Pemuda sebagai pelukis sejarah, dalam sumpahnya pernah mengakui tentang adanya kesamaan juang demi tanah air indonesia. Namun Kondisi anyar berucap lain, pemuda yang dulu dikenal sebagai lakon utama dalam sebuah perubahan, sebagai tiang pergerakan kini ditimpa oleh sikap sentimental antar sesamanya. Semangat kolektifitas dalam merubah tak lagi tersua, pemuda kini tak lagi serentak dalam irama perjuangan. Begitu banyaknya organisasi kepemudaan dengan bentuknya yang variatif pada dasarnya merupakan suatu wadah perjuangan, namun nyatanya jika melihat kondisi mutakhir justru hanya menciptakan berbagai sentimen gerakan, ketidaksenangan yang melebih antar sesama bahkan reaksi-reaksi yang tidak menguntungkan atau saling menjatuhkan. Selain itu pula, beragamnya tipe dan karakter pemuda terkhusus dikalangan mahasiswa yang disebabkan oleh fenomena neoliberal juga sangat mencederai ikrar pemuda yang pernah dilantunkan pada masa silam. Tak jarang ditemukan Pemuda yang lebih cenderung diam/pasif, tidak banyak berbuat, lebih apatis bahkan hedonistis dan lebih mempertahankan kenyamanan yang dirasakan. Padahal baik dalam situasi banyak permasalahan ataupun kondisi tanpa masalah serius, pemuda dituntut lebih banyak bergerak dalam membuat perubahan yang lebih baik (agen of change), serta lebih produktif dan lebih kreatif dalam memikirkan gagasan-gagasan perubahan untuk bangsa dan negeri yang lebih baik. Ini adalah beban dan resiko yang harus ditanggung akibat Tataran moral, sosial dan akademik pemuda yang tidak lagi memberikan contoh dan keteladanan yang santun kepada masyarakat sebagai kaum terpelajar.

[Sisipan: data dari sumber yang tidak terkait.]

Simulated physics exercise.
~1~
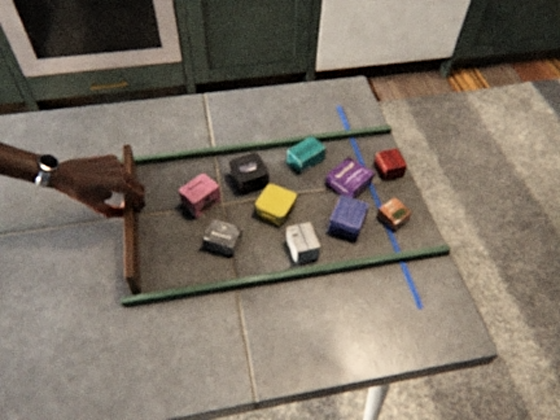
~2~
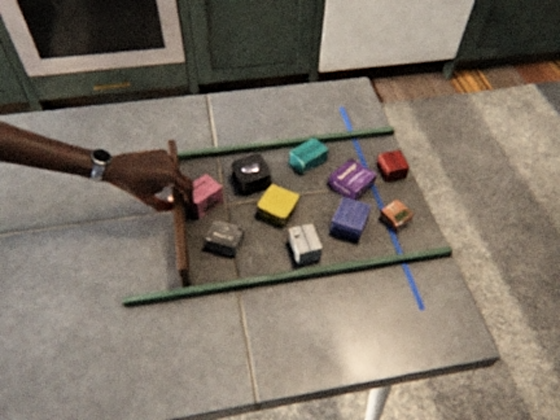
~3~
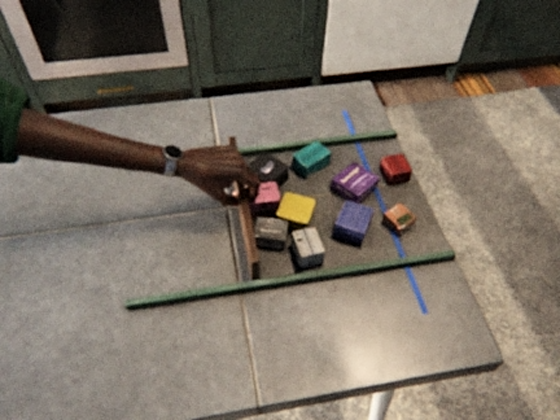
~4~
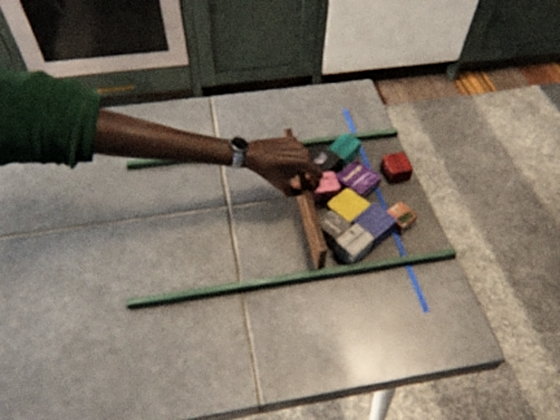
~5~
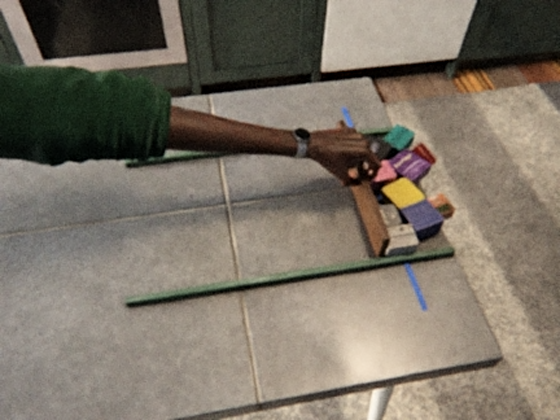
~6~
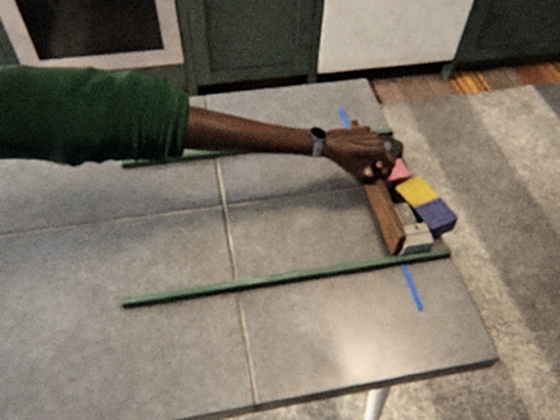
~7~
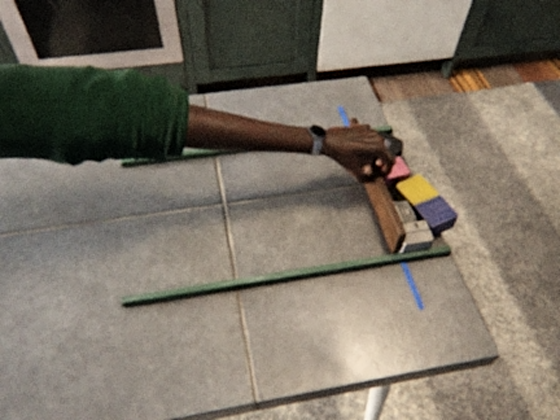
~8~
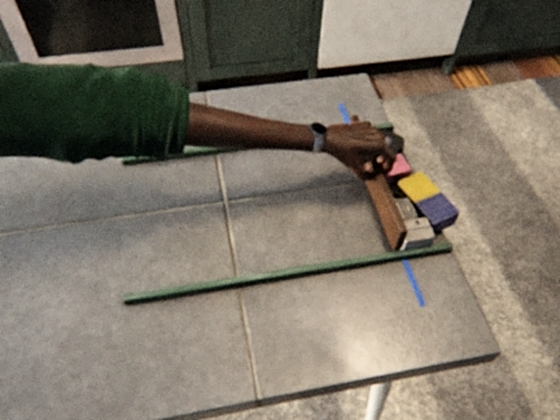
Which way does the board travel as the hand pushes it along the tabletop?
The board travels to the right, toward the blue tape near the table's edge.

Pemuda sebagai pencetus sejarah, dalam sumpahnya pernah mengakui tentang bangsa yang satu. Itu dulu, entah karena persoalan ketimpangan sosial yang jelas gagasan atau wawasan kebangsaan yang minim merupakan salah satu unsur penyebab krisisnya budi pekerti maupun akhlak dan susila. Bagaimana tidak, begitu maraknya konflik horizontal dikalangan masyarakat yang didominasi oleh antar kelompok pemuda bahkan sudah sangat lazim ditemu. Tentu fenomena-fenomena riskan yang seperti ini sangat tidak mencerminakan semangat persatuan nasional dan menjadikan masa depan yang suram terhadap Bhineka Tunggal Ika.